The issue of school connectivity should have been given the same urgency and status as the national drive to curb the HIV/Aids epidemic.

Sense of urgency

Her decree, first made in the infamous "Liberalisation Announcement" of September 2004, was designed to make the minister look good ahead of the Presidential International Advisory Council on Information Society and Development meeting. That council was about to take a closer look at just what SA had done to lay the foundation for developing itself into a society that is ready to become part of the knowledge economy.

The announcement would also prove that Matsepe-Casaburri had applied her mind to the various problems that were inhibiting the transformation of this country to prepare itself for the evolution of a knowledge economy. And the decree on the e-rate was supposed to encourage the beginning of this transformation, by encouraging and making it cheap for schools to connect to the Internet.

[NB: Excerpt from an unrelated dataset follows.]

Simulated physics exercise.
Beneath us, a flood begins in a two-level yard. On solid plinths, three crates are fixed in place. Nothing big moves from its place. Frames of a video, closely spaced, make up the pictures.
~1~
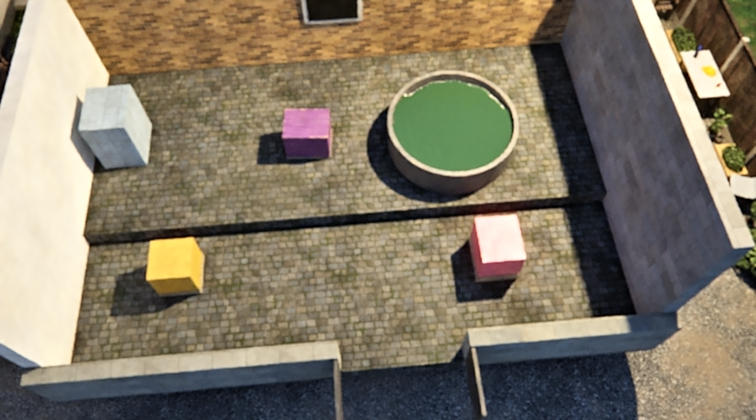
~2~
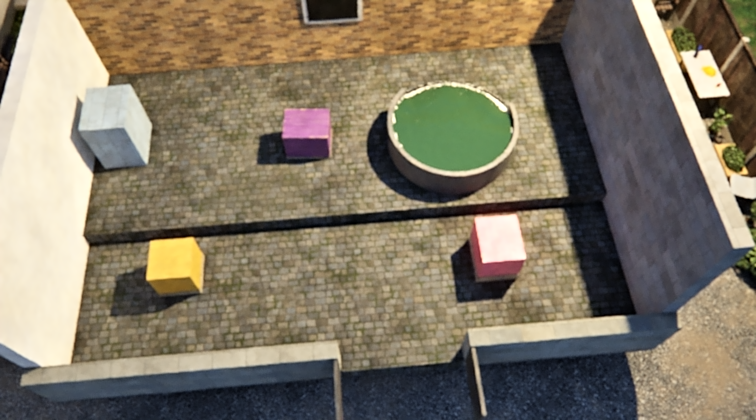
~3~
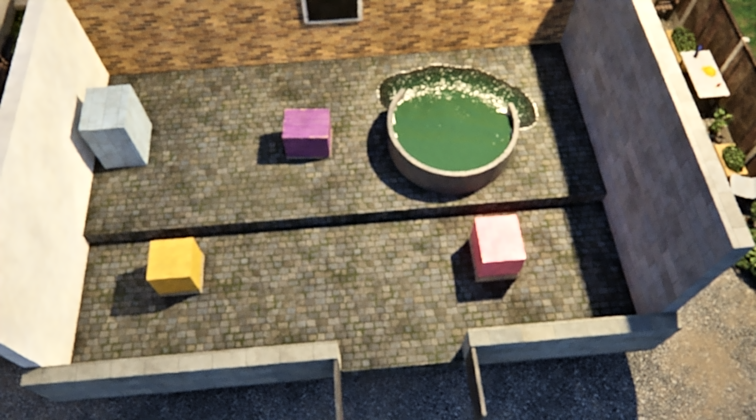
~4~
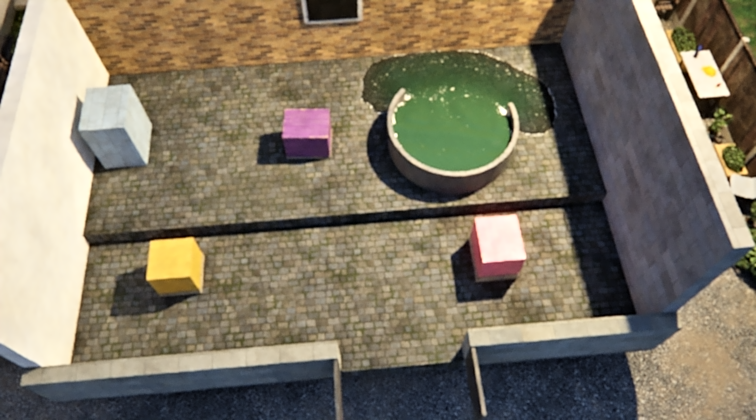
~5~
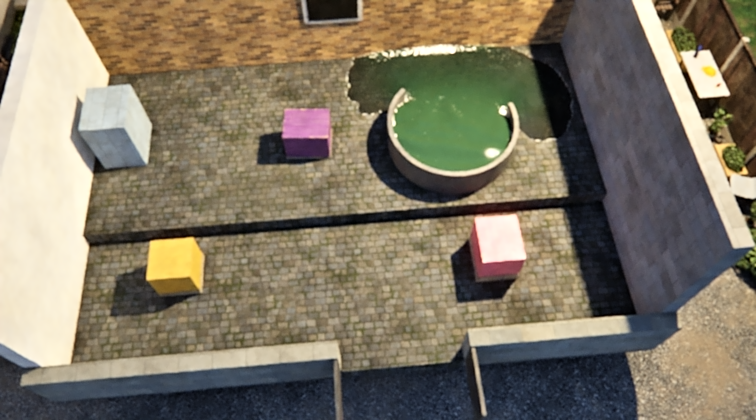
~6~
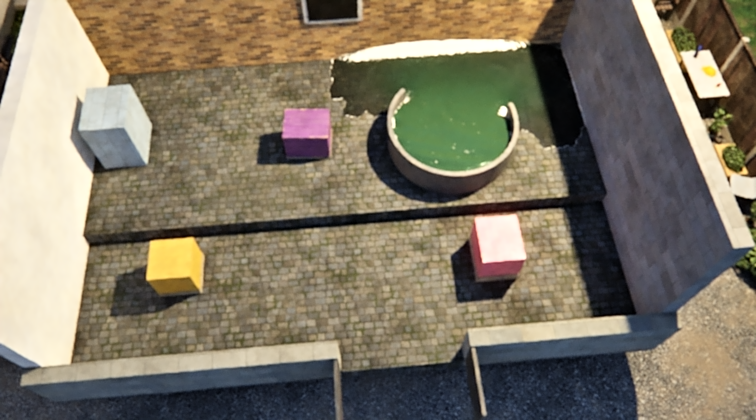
At first, green water sits still in a round tank in a walled, paved yard, with purple, yellow, pink and pale grey blocks standing around it. Then the tank's far side opens and water pours out, spreading in a widening dark pool across the paving to the brick wall behind.
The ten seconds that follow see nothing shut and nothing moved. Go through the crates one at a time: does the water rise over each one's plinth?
One at a time: The yellow crate - water stays below; the pink crate - water stays below; the purple crate - water gets over.
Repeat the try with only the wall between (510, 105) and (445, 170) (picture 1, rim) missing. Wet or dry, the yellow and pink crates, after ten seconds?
Result - yellow crate gets flooded, pink crate gets flooded.
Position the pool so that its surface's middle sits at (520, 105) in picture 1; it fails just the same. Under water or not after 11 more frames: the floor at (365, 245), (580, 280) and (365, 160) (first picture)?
Results in order - left untouched, left untouched, left untouched.
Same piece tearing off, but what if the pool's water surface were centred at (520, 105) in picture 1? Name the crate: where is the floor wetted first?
My pick is the purple crate.
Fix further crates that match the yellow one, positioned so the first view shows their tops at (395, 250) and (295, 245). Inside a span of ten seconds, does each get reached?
In the listed order, the first crate remains untouched while the second remains untouched.
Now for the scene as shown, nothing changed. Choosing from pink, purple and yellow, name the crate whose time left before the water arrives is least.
The crate marked purple it is.
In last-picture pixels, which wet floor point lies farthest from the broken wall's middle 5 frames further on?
Approximate pixel: (256, 70).
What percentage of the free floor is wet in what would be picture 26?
It works out to about 45 in a hundred.
A moment on, water covers 15 % of the floor; the yellow crate not reached, the pink crate not reached, the purple crate not reached.
Next, water covers 20 % of the floor; the yellow crate not reached, the pink crate not reached, the purple crate not reached.
Then, water covers 45 % of the floor; the yellow crate not reached, the pink crate water round its plinth, the purple crate water round its plinth.
Later, water covers 65 % of the floor; the yellow crate water round its plinth, the pink crate water round its plinth, the purple crate water round its plinth.
In the end, water covers 90 % of the floor; the yellow crate stayed above the water, the pink crate stayed above the water, the purple crate was topped.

However, the minister did not apply her mind to the implications of her statement, and it is simply this - "50% of what?"

Did it mean that the equipment used by the schools to connect would be discounted by 50%? Did it mean that upstream and downstream connectivity would be discounted, or did it mean that all companies supplying connectivity, up and down the value chain, had to implement the discount, or did it only apply to certain companies, such as Internet service providers?

She never stopped to think that imposing such an entitlement is possibly just another form of taxation on a sector that is already heavily taxed through direct and indirect methods.

She never stopped to think that maybe this is a case where the R860 million lying dormant in the Universal Service and Access Fund could be used.

And she never stopped to think that many companies that were already giving schools free e-mail and connectivity services were now being forced to indicate that they were charging at least a nominal rate in order to show they were giving a 50% rate cut.

Scrap heap

Communications director-general Lyndall Shope-Mafole said she and the minister are now advocating a zero-rating, as at least 60% of public schools cannot even afford the original 50% fee. As if this will solve the problem.

Once again, the question is, "zero percent of what?" and, again, who will carry the ultimate cost?

In my mind, the whole issue of school connectivity should have been given the same urgency and status as the national drive to curb the HIV/Aids epidemic, because connectivity is about building a sustainable future for the country. Children should be able to learn from an early age the necessary ICT skills they need to prosper in the future.

No, our minister did not apply her mind to the school e-rate issue and so has failed the children of this country.

She missed a golden opportunity to create an enduring legacy, but instead will be consigned to the scrap heap of history.